Informacja przygotowana przez ISTA Mielke GmbH – analizy i prognozy dotyczące globalnego rynku rzepaku, oleju, tłuszczy oraz śruty, Hamburg, Niemcy. Więcej informacji o profilu firmy oraz poszczególnych usługach na stronie www.oilworld.de
Pogarszające się perspektywy produkcji rzepaku w Europie krótko i średnio okresowo będą miały wpływ na utrzymanie cen na dobrym poziomie. Wzrastająca zmienność na globalnym rynku nasion oleistych (głównie soja i olej palmowy) może również przejściowo wywierać presję na ceny rzepaku. Obecne ceny nasion rzepaku z nowych zbiorów kształtują się na poziomie 450–460 EUR, czyli około 50 EUR wyższej od średniej z ostatnich 10 lat. Stwarza to doskonałe warunki dla europejskich plantatorów rzepaku.
Produkcja rzepaku w UE w sezonie 2020/21 będzie niższa, niż pierwotnie przewidywano. Po późnych znacznych spadkach temperatur poniżej zera we Francji i części Europy Wschodniej kondycja plantacji jest nadal niejasna, a poważne straty w plonach na dotkniętych obszarach wydają się nieuniknione.

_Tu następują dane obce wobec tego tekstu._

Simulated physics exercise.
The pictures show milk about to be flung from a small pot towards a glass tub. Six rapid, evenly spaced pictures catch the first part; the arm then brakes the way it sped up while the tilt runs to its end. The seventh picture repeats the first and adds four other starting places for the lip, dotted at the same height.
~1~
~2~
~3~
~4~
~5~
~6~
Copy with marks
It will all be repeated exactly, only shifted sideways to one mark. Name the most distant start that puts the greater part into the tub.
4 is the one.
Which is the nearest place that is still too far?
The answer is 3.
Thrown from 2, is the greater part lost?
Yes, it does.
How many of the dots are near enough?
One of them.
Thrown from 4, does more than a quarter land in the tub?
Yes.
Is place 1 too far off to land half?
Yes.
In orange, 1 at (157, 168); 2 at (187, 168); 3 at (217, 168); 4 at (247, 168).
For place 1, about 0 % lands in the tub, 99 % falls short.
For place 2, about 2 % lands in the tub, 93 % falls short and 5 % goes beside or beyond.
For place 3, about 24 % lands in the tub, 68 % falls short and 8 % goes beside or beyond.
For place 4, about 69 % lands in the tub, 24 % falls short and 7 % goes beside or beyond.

Zgodnie z aktualnymi szacunkami OIL WORLD we Francji w bieżącym sezonie spodziewane zbiory rzepaku wyniosą około 3,05 mln ton. Oznacza to spadek w porównaniu do ubiegłego roku o 0,2 mln ton i najniższy poziom od 2001 roku. Limitującym czynnikiem jest zmniejszenie powierzchni zasiewów przy jednoczesnym oczekiwanym wzroście plonów o 6–7%. W ostatnich tygodniach poprawiły się natomiast perspektywy produkcji w Niemczech. Wpływ na to miało dobre uwilgotnienie gleby w najważniejszych regionach uprawy rzepaku oraz mniejsza niż spodziewano się presja ze strony szkodników. Stwarza to w wielu przypadkach doskonałe warunki wzrostu.

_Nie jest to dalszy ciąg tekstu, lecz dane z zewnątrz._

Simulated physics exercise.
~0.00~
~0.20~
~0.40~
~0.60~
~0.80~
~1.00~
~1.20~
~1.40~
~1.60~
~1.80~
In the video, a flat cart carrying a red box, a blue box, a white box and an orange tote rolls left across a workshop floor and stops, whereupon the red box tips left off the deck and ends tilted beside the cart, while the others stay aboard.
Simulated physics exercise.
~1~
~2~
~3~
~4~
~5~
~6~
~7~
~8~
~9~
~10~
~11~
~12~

Obecnie prognozuje się, że całkowita produkcja rzepaku w 2021 roku w UE-27 wzrośnie o zaledwie 0,3 mln ton, tj. do 16,4 mln ton. W porównaniu do wcześniejszych szacunków z lutego gdzie przewidywaliśmy wzrost o 0,5 mln ton. Spodziewany dalszy spadek zapasów w bieżącym sezonie o około 0,2 mln ton uniemożliwi poprawę sytuacji zaopatrzeniowej w Unii Europejskiej w okresie lipiec–czerwiec 2021/22. Perspektywiczne ożywienie produkcji w UE będzie zatem prawdopodobnie niewystarczające, aby złagodzić obecne ograniczenia, utrzymując wysokie zapotrzebowanie importowe. Wszystkie te czynniki będą wspierać ceny w nadchodzących miesiącach.

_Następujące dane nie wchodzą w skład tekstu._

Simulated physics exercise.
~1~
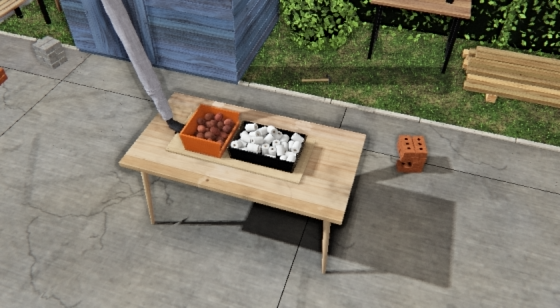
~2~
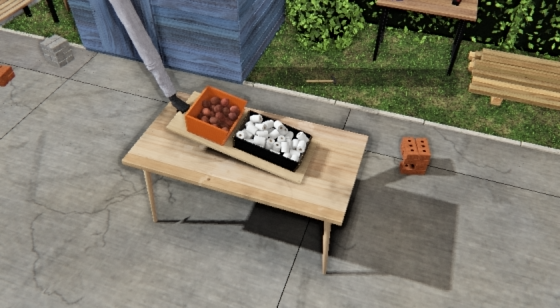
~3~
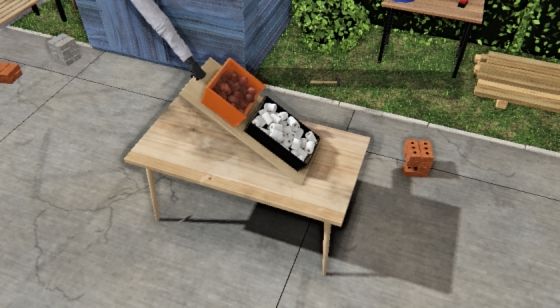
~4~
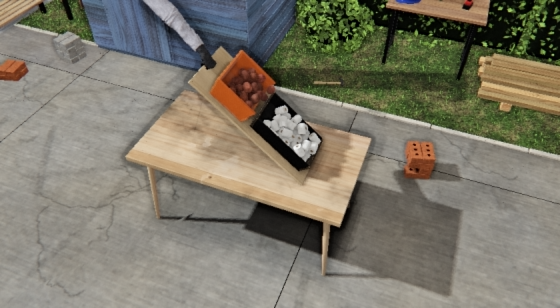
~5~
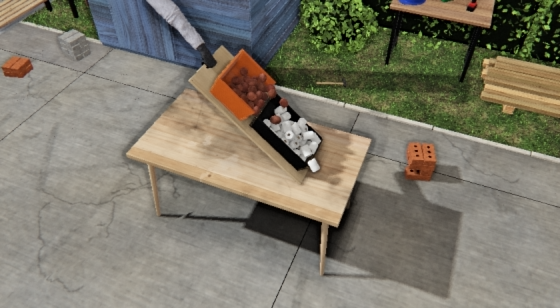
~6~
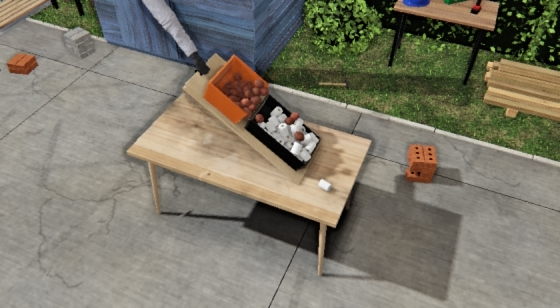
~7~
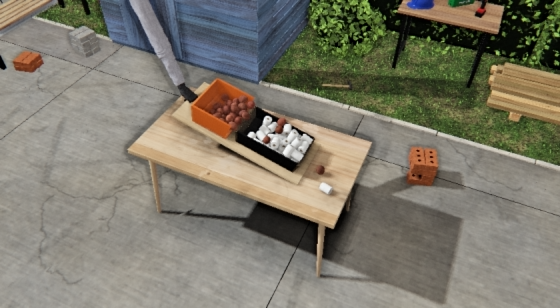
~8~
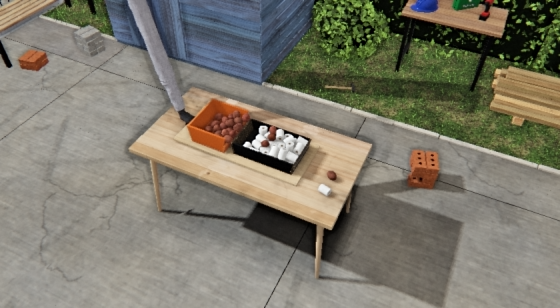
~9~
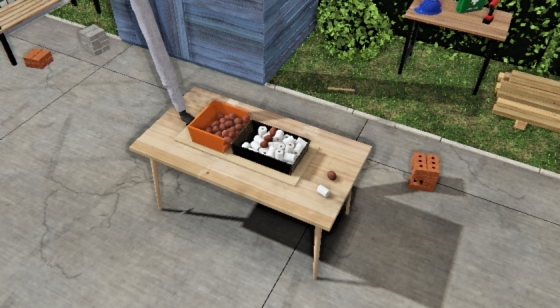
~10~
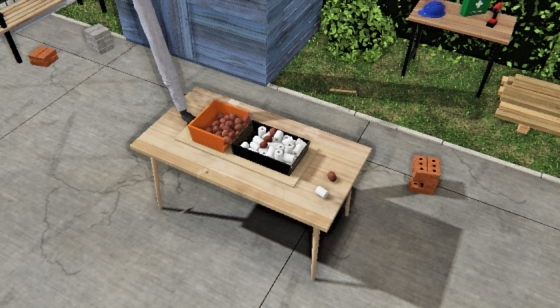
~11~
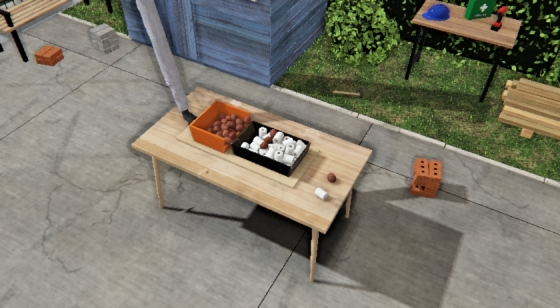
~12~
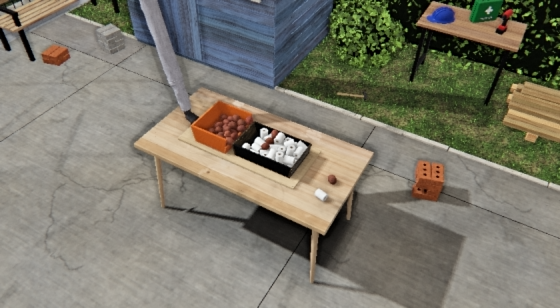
A grey arm tilts a board with two tubs, spilling some pieces, then lowers it.
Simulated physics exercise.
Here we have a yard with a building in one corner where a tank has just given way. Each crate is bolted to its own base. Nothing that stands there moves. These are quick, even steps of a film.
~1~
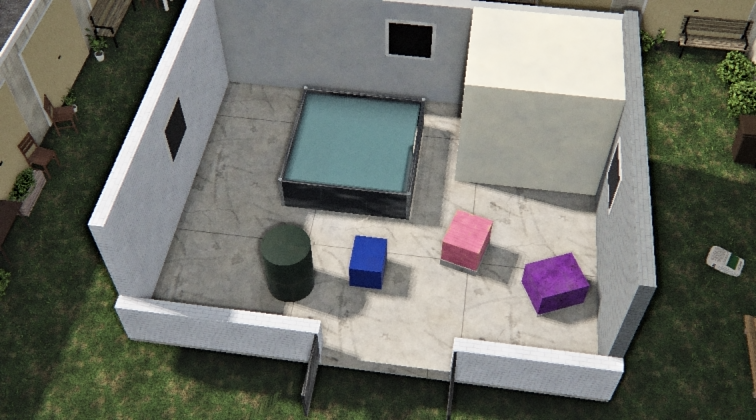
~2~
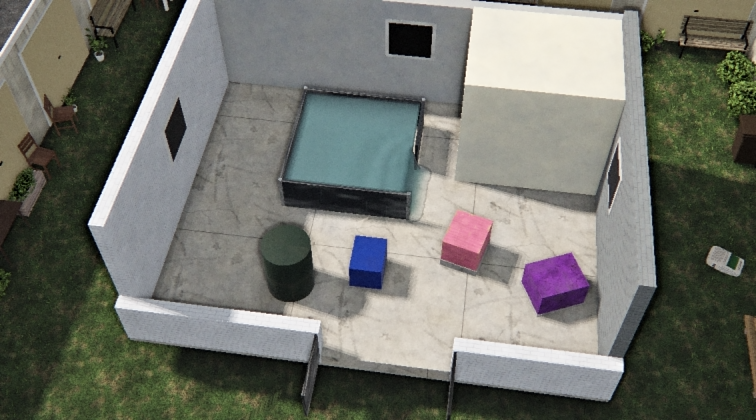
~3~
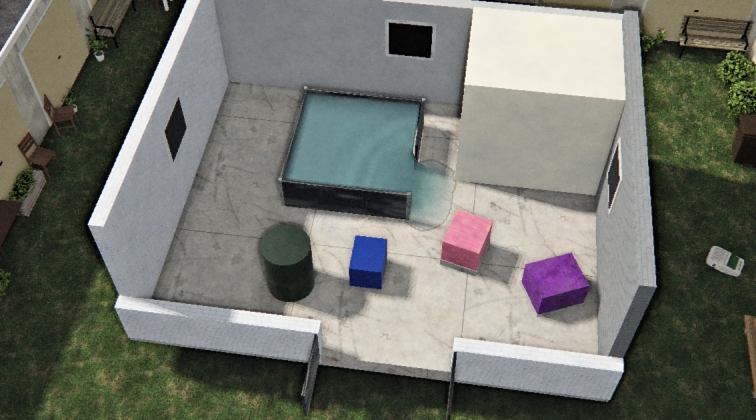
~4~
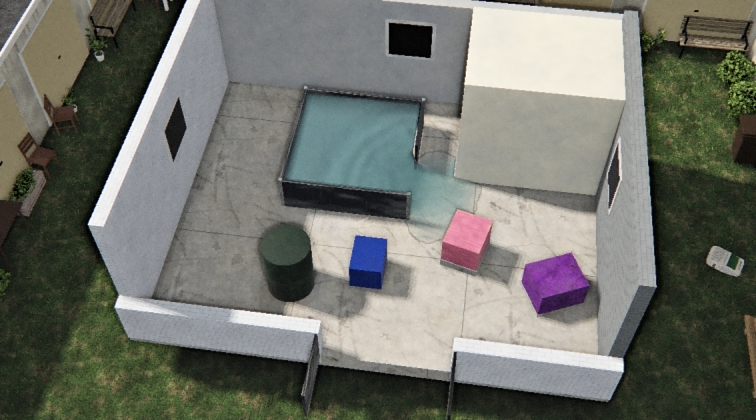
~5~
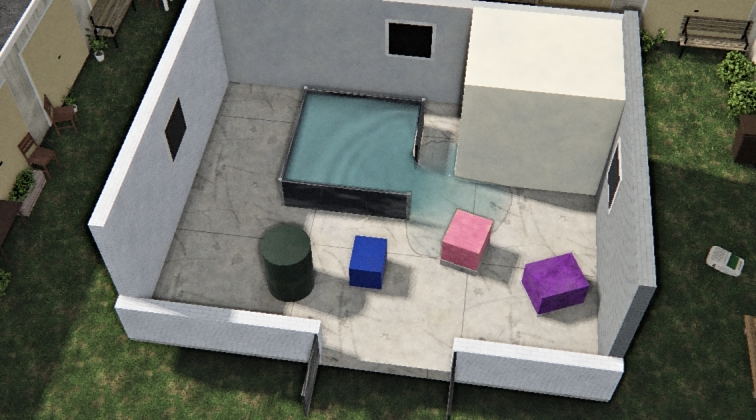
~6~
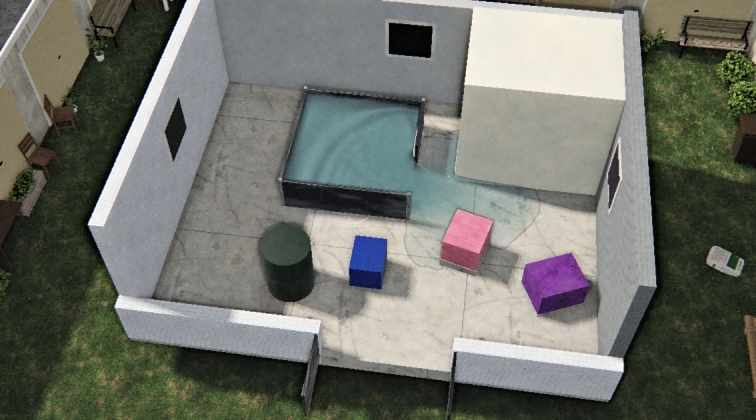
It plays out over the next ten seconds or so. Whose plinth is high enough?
One by one: The pink crate is wetted; the blue crate is wetted; the purple crate is wetted.
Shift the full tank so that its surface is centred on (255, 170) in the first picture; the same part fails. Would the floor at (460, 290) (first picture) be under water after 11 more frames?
There: Wet.
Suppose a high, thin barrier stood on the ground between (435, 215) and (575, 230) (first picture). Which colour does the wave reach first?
The pink crate.
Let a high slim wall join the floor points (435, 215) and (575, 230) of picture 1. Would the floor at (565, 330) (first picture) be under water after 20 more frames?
Verdict: Wet.
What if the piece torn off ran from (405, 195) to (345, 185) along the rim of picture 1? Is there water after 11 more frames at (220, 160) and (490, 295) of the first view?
As listed: Dry, under water.
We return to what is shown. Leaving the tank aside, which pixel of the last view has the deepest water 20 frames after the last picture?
Close to (582, 285).
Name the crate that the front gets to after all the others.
That is the crate marked blue.
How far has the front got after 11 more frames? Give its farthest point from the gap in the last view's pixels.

W nadchodzącym sezonie dostawy canoli z Kanady prawdopodobnie zostaną ograniczone. Wynika to z rekordowego tempa dostaw w okresie sierpień–marzec 2020/21. Nawet wzrost powierzchni uprawy obsianej wiosną tego roku nie wystarczy, aby zwiększyć dostawy kanadyjskiej canoli. Panująca susza w niektórych częściach prerii może zagrozić tegorocznym zbiorom. Aktualnie europejskie tłocznie nie mają marginesu na zakup surowca z Kanady na wysyłki w okresie lipiec–grudzień 2021 r. Skutkuje to przenoszeniem większości wymagań importowych Unii Europejskiej na Ukrainę i Australię.
W Australii straty w produkcji związane z warunkami pogodowymi spowodowały wzrost cen rzepaku w UE. Sprzyjające prognozy pogody i uwilgotnienie gleby w Australii dobrze rokują na dalszy znaczny wzrost powierzchni uprawy canoli. Aktualne szacunki OIL WORLD zapowiadają pod koniec roku produkcję na poziomie 4,2–4,3 mln ton. W okresie lipiec–czerwiec 2021/22 spodziewany jest dalszy wzrostu importu australijskiego surowca.